Appeal and cross appeal from an order of the Supreme Court, Niagara County (Ralph A. Boniello, III, J.), entered May 12, 2006 in a personal injury action. The order granted the motion of defendant Valeo Cincinnati, Inc. for summary judgment dismissing the complaint and cross claims against it, granted the motion of third-party defendant Copar Corp. for summary judgment dismissing the third-party complaint against it and denied in part the motion of defendant-third-party plaintiff for summary judgment.
It is hereby ordered that the order so appealed from be and the same hereby is unanimously affirmed without costs.
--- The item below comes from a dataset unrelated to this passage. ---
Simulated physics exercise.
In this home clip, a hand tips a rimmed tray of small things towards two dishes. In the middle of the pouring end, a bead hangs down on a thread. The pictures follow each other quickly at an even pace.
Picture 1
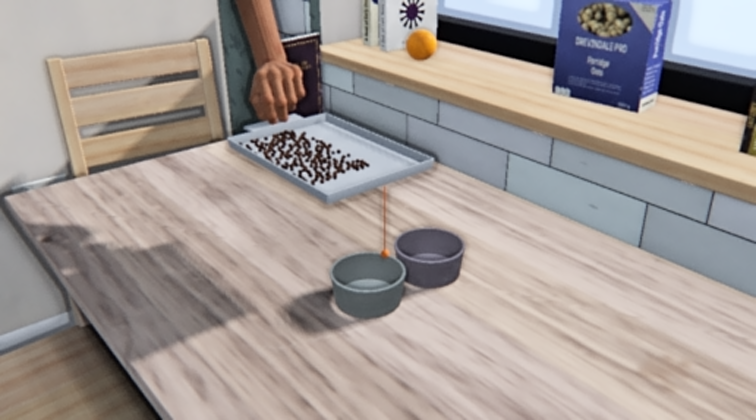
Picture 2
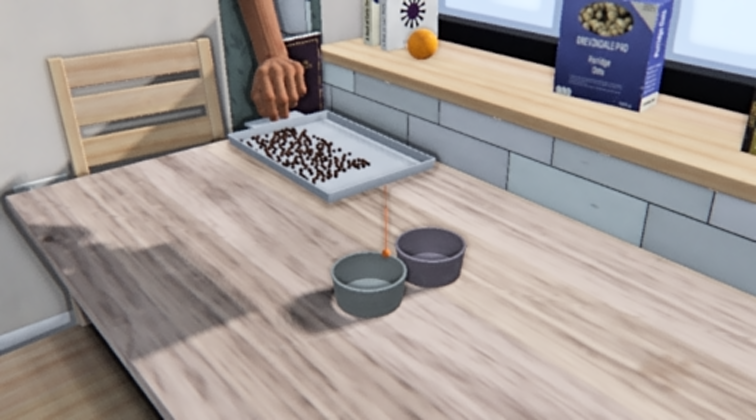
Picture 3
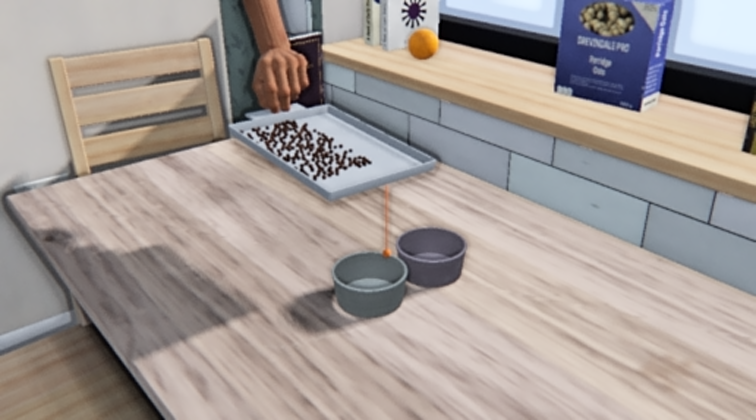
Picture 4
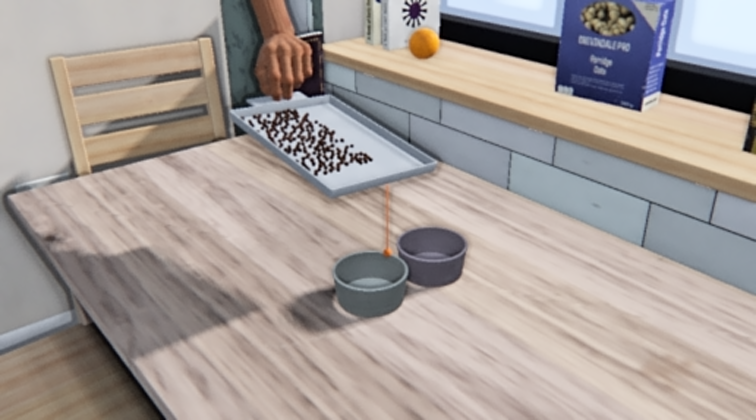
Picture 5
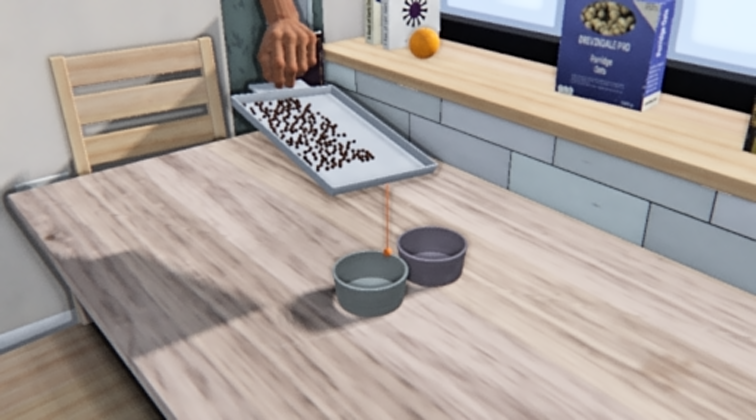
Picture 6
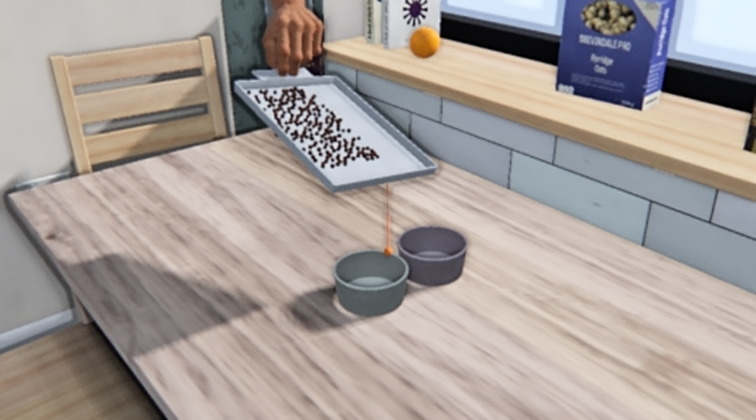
A hand held a grey rimmed tray of small dark berries above two round dishes on a wooden table, then gradually raised its far end, and some of the berries slid slightly down the tray.
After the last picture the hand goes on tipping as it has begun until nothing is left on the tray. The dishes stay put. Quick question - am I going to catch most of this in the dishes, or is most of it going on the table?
You'll catch most of it in the dishes.
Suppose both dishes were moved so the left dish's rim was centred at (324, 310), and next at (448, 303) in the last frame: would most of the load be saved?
In the first position a minority, in the second a minority.
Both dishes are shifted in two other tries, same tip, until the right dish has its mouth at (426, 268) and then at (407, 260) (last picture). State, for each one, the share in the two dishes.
Close to 30 in a hundred, then close to 30 in a hundred.
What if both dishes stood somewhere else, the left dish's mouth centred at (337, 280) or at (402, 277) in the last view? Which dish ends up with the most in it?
Result, try one: The dish further right; try two: The dish further right.
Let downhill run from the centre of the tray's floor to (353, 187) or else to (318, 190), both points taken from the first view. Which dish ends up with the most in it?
Result, try one: Dish at left; try two: Dish at left.
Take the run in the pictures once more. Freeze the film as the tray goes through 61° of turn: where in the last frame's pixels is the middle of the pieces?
In the last view the centre sits at roughly (421, 178).
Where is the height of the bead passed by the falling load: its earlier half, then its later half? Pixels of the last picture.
The first part passes (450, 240); everything after passes (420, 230).
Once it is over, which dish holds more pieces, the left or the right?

Memorandum:We affirm for reasons stated in the decision at Supreme Court. We add only that defendant Valeo Cincinnati, Inc. (Valeo) established its entitlement to judgment as a matter of law by establishing that its component parts were not defective and did not contribute to the accident involving plaintiff Donald E Schuler (see e.g. Jones v W + M Automation, Inc., 31 *1346AD3d 1099 [2007], lv denied 8 NY3d 802; Hothan v Herman Miller, Inc., 294 AD2d 333, 333-334 [2002]; Ayala v V & O Press Co., 126 AD2d 229, 234-235 [1987]). Although Valeo would periodically make repairs to its component parts on the machine at issue, we conclude that, in the absence of a routine maintenance contract or other ongoing relationship requiring Valeo to service the machine, Valeo had no duty to inspect the machine or to warn about defects “ ‘unrelated to the problem that it was summoned to correct’ ” (Rutherford v Signode Corp., 11 AD3d 922, 923 [2004], lv denied 4 NY3d 702 [2005]; cf. Dauernheim v Lendlease Cars, 238 AD2d 462, 463 [1997]). Present—Gorski, J.E, Martoche, Smith, Lunn and Pine, JJ.